Mensa per chi non arriva a fine mese

Nella struttura di S.Concordio crescono le persone in cerca di un piatto caldo

PREPARATIVI Volontari della Comunità  di Sant’Egidio apparecchiano le tavole a San Concordio

PREPARATIVI Volontari della Comunità di Sant’Egidio apparecchiano le tavole a San Concordio

Lucca, 14 novembre 2014  - LA SALA refettorio non basta più. E allora, per servire la cena, si è approntata anche la sala-teatro della parrocchia di San Concordio. Qui, ogni giovedì sera, si ritrovano almeno in quaranta per assaporare un piatto caldo che la Comunità di Sant’Egidio sforna, a proprie spese, ormai dal 2001. Ma, nel frattempo, è cambiato tutto. Quello che era un servizio a beneficio di segmenti limitati della nostra città, sta diventando una vera e propria drammatica emergenza. Emergenza che parla tante lingue, tra le quali l’italiano assume via via un peso maggiore. Qui si parla italiano, eccome.

LA POVERTA’ parla sempre più italiano. Un terzo di coloro che si rivolgono qui come altrove sono connazionali, un numero che raggiunge circa la metà tra coloro che non consumano un pasto ma che dalla Comunità ricevono un pacco alimentare. Una volta con cadenza settimanale, ora quindicinale. Una marea montante, come conferma una volontaria. «Sono un numero crescente – spiega Sandra – e non riuscivamo a soddisfare tutte le esigenze, abbiamo dovuto ripiegare sulla distribuzione quindicinale di 60 pacchi alimentari.

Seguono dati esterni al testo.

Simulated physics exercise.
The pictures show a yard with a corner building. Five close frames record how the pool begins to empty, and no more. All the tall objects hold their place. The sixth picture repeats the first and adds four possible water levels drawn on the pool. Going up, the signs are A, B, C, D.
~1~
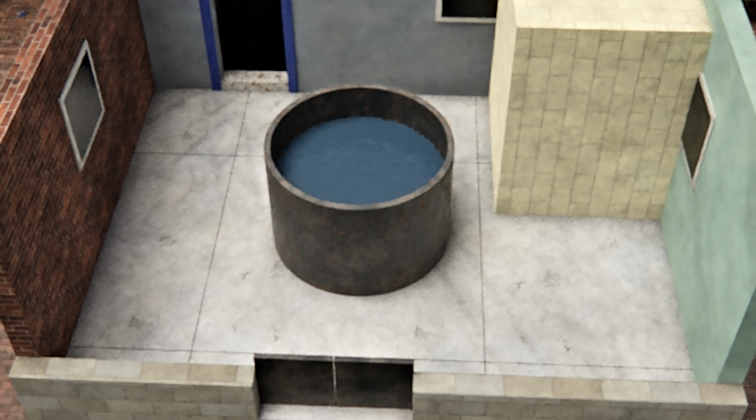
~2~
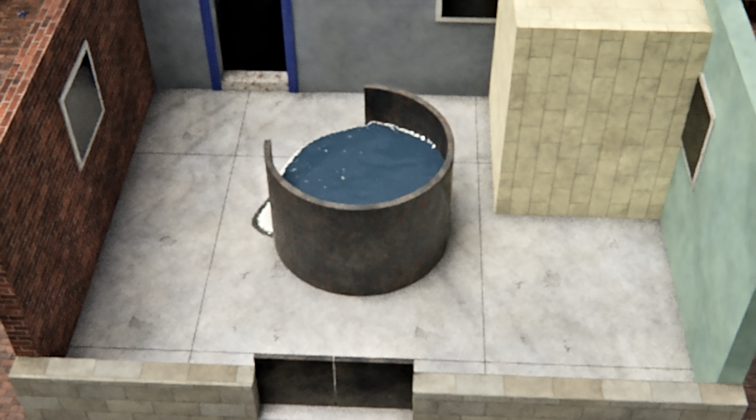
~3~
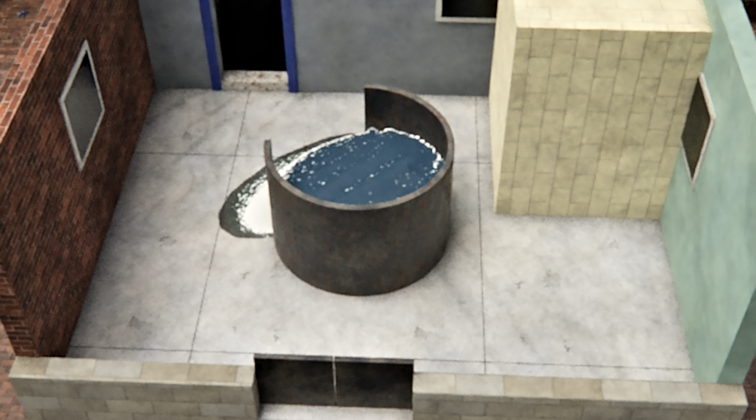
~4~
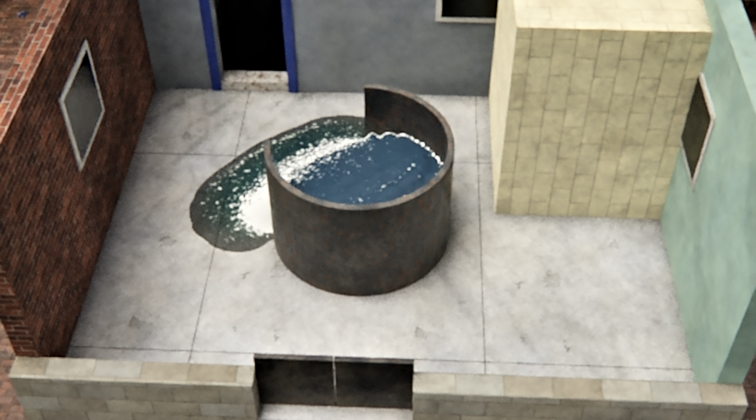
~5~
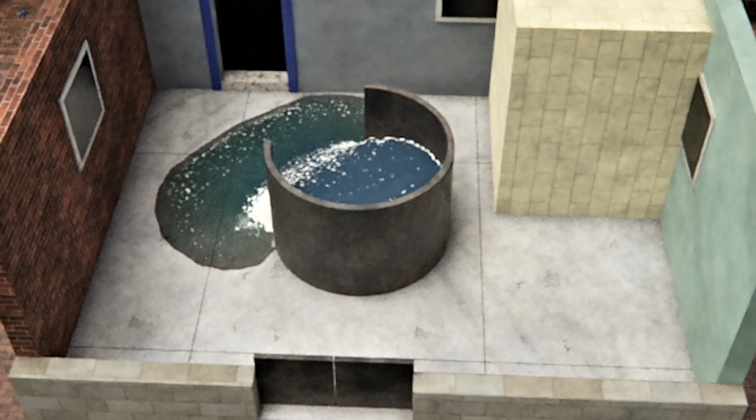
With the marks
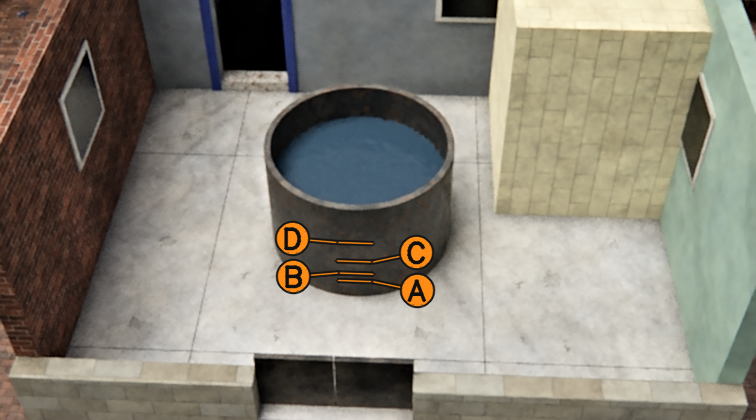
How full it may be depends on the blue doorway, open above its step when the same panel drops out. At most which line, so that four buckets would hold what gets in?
Take B.
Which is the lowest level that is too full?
C it is.
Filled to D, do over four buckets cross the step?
Yes, that goes wrong.
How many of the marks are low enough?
Two.
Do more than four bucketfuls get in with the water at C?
Yes, that goes wrong.
On the marked copy, A at (355, 281); B at (355, 273); C at (355, 261); D at (354, 243); from the bottom up A, B, C, D.
With A, nothing gets over.
With B, a bucket or two gets in.
With C, about 8 bucketfuls get in.
With D, some 25 bucketfuls get in.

La metà sono italiani, gli altri stranieri, specialmente famiglie marocchine. Molti hanno perso il lavoro e non hanno, o non hanno più, una rete familiare in grado di ammortizzare il disagio. C’è gente che si presenta, specie d’inverno, perché o prende il pacco da noi oppure non paga le bollette per scaldarsi. E’ un fenomeno in preoccupante espansione e le prospettive sono tali da far perdere a molti di loro la speranza di un futuro migliore».

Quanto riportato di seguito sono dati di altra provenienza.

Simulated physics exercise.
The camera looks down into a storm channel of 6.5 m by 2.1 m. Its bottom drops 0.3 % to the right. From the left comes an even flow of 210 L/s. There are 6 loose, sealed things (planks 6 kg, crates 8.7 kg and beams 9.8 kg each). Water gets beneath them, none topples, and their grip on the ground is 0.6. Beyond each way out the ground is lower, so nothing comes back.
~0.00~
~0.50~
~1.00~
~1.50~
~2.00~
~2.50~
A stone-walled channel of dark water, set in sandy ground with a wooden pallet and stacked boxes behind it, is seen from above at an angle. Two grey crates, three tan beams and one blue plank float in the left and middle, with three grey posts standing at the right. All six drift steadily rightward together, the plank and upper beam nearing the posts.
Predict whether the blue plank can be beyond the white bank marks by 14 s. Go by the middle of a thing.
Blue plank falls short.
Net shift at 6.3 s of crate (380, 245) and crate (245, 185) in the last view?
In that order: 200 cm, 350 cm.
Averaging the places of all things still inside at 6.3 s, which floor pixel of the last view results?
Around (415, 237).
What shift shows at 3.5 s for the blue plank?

TRA CHI arriva a San Concordio, dopo un giro che settimanalmente li porta a Marlia, in via dei Fossi, a Vicopelago, alla ricerca ogni sera di un posto dove mangiare, facce di giovani e di persone di mezza età. Principalmente stranieri i primi, quasi tutti italiani i secondi, poche le donne. Tra i primi qualche faccia da bulletto, ma qui o si comportano bene o stanno fuori. «Cerchiamo di far capire loro – spiega Stefano – che ci sono regole e devo dire che in linea di massima le cose vanno bene. L’obiettivo è di regalare loro anche qualche momento di serenità. A Natale, come sempre, in San Pietro Somaldi, ci sarà il pranzo di Natale con 180 persone, volontari compresi: un’occasione per dire che siamo tutti una famiglia, quella umana».

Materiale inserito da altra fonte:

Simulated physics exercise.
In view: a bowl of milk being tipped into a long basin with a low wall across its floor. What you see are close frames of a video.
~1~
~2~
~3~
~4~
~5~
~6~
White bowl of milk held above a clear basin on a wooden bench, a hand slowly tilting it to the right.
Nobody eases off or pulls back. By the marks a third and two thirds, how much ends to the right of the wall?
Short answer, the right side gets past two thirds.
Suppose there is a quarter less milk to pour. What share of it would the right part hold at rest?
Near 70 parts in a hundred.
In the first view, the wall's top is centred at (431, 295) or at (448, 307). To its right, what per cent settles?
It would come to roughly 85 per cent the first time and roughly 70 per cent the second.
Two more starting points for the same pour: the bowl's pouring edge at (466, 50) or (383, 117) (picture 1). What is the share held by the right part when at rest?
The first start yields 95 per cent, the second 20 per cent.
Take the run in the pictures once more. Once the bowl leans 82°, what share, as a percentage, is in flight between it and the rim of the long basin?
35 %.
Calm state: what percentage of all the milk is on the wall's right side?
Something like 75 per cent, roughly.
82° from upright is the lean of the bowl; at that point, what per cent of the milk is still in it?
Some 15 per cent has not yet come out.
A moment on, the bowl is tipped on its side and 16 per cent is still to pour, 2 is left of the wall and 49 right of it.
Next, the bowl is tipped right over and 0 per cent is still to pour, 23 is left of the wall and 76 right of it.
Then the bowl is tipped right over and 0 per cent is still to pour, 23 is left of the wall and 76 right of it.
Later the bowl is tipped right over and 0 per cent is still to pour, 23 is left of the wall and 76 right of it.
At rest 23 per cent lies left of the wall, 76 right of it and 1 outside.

A DARE manforte alla Comunità, complessivamente una quarantina di persone, anche alcuni studenti di Imt. La voglia di stare accanto a chi ha bisogno c’è, ma il fenomeno ha numeri che preoccupano. E storie che commuovono. «Lavoravo in un bar – spiega un italiano sulla sessantina – ho perso lavoro anche a causa di problemi di salute e ora è difficile, quasi impossibile trovarne un altro. Dove dormo? In un dormitorio e per i pasti mi sposto dove li offrono».

MA C’E’ chi dorme sul fiume, come un uomo di mezza età, originario di Lucca. «Lavoravo in cartiera – dice – ora sono ridotto a dormire sul Serchio, mi riparo come posso: aspetto una pensione per problemi di salute, ma anche con 300 euro al mese che posso fare? Sono italiano: che devo fare per farmi aiutare?”

AL TAVOLO c’è anche una signora avvolta in un copricapo: non è italiana, ma qui è arrivata trenta e passa anni fa. «Vengo dalla Somalia – spiega – ho lavorato come badante, alternando periodi di disoccupazione a impieghi, ora vivo come posso, contando anche sulla solidarietà di alcune persone del mio Paese che sono da queste parti».